4. Esto corresponde a la estructura de la soledad del hombre, y en concreto a la «soledad de los dos». La elección, como expresión de autodeterminación, se apoya sobre el fundamento de esa estructura, es decir, sobre el fundamento de su autoconciencia.
Sólo a base de la propia estructura del hombre, él «es cuerpo» y, a través del cuerpo, es también varón y mujer. Cuando ambos se unen tan íntimamente entre sí que se convierten en «una sola carne», su unión conyugal presupone una conciencia madura del cuerpo. Más aún, comporta una conciencia especial del significado de ese cuerpo en el donarse recíproco de las personas. También en este sentido, Génesis 2, 24 es un texto perspectivo. Efectivamente, demuestra que en cada unión conyugal del hombre y de la mujer se descubre de nuevo la misma conciencia originaria del significado unitivo del cuerpo en su masculinidad y feminidad; con esto el texto bíblico indica, al mismo tiempo, que en cada una de estas uniones se renueva, en cierto modo, el misterio de la creación en toda su profundidad originaria y fuerza vital. «Tomada del hombre» como «carne de su carne», la mujer se convierte a continuación, como «esposa» y a través de su maternidad, en madre de los vivientes (cf. Gén 3, 20), porque su maternidad tiene su propio origen también en él. La procreación se arraiga en la creación, y cada vez, en cierto sentido, reproduce su misterio.

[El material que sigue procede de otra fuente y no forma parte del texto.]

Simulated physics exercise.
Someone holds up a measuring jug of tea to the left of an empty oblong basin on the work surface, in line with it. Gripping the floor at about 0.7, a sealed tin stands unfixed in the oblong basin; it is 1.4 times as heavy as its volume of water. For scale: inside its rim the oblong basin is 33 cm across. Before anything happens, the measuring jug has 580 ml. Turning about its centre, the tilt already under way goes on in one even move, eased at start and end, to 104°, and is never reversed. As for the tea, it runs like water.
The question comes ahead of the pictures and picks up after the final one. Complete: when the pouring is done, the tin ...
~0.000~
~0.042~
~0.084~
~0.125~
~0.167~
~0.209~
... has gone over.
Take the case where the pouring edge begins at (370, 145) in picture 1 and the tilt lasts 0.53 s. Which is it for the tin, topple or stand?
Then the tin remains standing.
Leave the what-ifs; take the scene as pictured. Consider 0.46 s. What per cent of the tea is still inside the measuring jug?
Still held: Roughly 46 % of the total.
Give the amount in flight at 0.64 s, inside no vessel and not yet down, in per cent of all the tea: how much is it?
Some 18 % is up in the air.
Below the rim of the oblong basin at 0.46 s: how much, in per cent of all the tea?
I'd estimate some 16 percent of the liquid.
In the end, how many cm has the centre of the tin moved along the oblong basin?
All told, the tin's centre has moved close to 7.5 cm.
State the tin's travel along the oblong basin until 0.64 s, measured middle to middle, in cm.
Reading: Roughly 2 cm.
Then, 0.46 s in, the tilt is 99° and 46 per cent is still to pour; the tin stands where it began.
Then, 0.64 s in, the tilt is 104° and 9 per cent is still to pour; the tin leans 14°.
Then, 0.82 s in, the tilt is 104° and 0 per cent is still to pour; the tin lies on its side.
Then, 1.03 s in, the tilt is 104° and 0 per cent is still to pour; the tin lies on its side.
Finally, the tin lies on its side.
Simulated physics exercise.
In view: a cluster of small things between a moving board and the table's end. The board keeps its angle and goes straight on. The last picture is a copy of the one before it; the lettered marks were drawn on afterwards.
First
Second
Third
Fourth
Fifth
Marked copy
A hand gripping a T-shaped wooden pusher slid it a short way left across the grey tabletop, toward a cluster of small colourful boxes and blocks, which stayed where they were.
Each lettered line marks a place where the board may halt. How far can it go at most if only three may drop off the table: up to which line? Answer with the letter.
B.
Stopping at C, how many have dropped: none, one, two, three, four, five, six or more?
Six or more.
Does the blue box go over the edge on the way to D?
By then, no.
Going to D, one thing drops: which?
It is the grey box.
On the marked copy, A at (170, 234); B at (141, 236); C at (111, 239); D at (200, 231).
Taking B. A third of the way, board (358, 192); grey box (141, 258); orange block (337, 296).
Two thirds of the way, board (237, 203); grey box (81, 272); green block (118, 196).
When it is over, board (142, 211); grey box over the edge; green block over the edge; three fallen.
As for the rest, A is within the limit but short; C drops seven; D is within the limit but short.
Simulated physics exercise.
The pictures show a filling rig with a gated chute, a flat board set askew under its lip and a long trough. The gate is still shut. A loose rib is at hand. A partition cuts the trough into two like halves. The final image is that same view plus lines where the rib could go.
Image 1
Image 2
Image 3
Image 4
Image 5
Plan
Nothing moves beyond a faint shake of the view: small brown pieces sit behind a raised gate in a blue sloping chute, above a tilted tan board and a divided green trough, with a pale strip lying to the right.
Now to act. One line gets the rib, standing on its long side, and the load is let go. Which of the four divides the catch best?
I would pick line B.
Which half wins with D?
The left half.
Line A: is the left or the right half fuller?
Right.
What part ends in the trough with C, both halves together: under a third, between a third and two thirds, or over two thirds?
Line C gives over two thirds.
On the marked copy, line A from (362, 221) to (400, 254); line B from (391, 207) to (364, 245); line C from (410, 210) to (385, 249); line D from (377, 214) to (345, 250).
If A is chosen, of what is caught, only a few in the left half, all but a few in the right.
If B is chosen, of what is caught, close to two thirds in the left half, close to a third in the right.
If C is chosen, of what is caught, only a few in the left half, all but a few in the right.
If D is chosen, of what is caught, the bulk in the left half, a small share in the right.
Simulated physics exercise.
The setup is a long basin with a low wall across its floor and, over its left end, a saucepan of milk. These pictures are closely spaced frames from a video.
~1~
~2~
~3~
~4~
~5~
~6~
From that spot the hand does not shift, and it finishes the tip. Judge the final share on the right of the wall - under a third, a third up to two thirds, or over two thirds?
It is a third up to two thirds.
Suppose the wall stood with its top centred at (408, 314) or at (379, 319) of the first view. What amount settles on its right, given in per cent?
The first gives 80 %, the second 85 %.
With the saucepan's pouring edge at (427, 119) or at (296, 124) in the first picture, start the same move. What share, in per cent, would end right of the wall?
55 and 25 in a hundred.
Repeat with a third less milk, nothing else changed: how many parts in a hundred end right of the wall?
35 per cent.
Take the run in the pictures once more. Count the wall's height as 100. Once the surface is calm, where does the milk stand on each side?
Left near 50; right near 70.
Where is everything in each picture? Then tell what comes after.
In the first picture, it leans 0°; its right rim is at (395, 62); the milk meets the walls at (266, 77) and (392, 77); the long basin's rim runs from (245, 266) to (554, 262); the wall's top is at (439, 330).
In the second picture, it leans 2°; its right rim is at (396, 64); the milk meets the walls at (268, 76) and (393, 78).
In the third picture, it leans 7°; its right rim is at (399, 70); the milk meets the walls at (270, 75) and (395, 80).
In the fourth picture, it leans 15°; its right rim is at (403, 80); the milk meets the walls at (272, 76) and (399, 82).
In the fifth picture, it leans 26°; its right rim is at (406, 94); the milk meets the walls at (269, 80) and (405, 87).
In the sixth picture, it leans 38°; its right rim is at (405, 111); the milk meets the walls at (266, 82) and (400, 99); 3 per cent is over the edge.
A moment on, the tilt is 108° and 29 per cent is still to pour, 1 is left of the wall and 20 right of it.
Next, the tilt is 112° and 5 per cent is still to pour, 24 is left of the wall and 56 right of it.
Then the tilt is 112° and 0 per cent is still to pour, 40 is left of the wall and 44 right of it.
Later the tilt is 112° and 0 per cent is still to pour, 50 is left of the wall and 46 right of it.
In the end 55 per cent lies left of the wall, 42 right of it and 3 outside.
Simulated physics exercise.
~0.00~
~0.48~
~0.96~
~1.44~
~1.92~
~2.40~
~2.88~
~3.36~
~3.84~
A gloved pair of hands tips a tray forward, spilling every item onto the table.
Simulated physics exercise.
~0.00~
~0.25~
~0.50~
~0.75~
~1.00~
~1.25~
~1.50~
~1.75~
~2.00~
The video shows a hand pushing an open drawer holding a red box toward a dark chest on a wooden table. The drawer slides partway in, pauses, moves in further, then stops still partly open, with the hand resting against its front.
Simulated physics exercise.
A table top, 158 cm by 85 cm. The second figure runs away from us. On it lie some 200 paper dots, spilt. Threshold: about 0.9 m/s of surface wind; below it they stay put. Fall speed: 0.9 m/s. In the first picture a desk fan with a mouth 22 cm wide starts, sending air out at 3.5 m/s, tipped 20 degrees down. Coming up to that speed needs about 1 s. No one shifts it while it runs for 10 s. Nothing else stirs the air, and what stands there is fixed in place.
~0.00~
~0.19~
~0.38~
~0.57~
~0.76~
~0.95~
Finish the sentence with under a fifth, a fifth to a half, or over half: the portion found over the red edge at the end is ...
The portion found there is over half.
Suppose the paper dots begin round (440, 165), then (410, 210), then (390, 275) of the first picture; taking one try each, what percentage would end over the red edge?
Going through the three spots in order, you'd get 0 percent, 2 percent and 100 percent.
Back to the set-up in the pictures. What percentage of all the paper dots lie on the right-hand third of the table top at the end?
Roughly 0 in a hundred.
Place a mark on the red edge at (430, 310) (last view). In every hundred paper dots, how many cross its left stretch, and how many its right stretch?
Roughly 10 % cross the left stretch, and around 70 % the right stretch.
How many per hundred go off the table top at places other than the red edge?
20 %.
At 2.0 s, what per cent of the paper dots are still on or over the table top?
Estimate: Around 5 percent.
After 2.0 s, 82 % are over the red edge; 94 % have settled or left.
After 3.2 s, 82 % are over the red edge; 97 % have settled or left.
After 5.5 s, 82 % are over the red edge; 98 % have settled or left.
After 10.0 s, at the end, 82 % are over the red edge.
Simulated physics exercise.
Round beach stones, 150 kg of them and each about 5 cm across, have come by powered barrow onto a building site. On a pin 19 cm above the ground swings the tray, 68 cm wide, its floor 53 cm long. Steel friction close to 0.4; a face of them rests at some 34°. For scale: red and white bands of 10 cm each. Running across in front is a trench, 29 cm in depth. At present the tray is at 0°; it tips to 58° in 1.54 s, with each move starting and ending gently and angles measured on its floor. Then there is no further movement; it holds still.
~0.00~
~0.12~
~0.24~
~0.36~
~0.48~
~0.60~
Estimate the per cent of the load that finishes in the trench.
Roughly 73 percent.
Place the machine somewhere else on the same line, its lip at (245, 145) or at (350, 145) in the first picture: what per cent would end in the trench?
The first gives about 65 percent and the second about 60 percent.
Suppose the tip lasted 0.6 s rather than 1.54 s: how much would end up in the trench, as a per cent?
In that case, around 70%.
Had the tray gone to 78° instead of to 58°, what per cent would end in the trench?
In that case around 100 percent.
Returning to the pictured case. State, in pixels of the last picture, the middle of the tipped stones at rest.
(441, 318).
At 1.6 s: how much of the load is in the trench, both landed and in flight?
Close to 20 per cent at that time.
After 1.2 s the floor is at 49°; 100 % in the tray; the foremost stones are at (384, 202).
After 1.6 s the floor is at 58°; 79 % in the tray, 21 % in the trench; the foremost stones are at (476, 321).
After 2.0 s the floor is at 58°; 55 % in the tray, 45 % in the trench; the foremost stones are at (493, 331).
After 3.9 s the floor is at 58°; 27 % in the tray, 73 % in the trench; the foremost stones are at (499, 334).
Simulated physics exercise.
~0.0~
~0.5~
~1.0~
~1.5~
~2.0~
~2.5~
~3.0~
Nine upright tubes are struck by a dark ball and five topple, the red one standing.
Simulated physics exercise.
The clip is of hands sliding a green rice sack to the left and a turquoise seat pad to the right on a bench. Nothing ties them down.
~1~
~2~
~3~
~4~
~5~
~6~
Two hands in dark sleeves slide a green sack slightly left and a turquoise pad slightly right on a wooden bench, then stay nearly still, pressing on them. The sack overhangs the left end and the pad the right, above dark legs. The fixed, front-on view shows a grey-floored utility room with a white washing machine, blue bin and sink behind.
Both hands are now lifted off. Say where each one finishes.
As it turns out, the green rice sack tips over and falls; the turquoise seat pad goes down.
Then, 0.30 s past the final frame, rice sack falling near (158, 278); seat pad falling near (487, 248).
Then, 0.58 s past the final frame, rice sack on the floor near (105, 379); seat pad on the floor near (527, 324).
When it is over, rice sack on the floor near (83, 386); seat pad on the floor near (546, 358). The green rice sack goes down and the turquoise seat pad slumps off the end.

5. A este tema dedicaremos una reflexión especial: «El conocimiento y la procreación». En ella habrá que referirse todavía a otros elementos del texto bíblico. El análisis del significado de la unidad originaria, hecho hasta ahora, demuestran de qué modo «desde el principio» esa unidad del hombre y de la mujer, inherente al misterio de la creación, se da también como un compromiso en la perspectiva de todos los tiempos siguientes.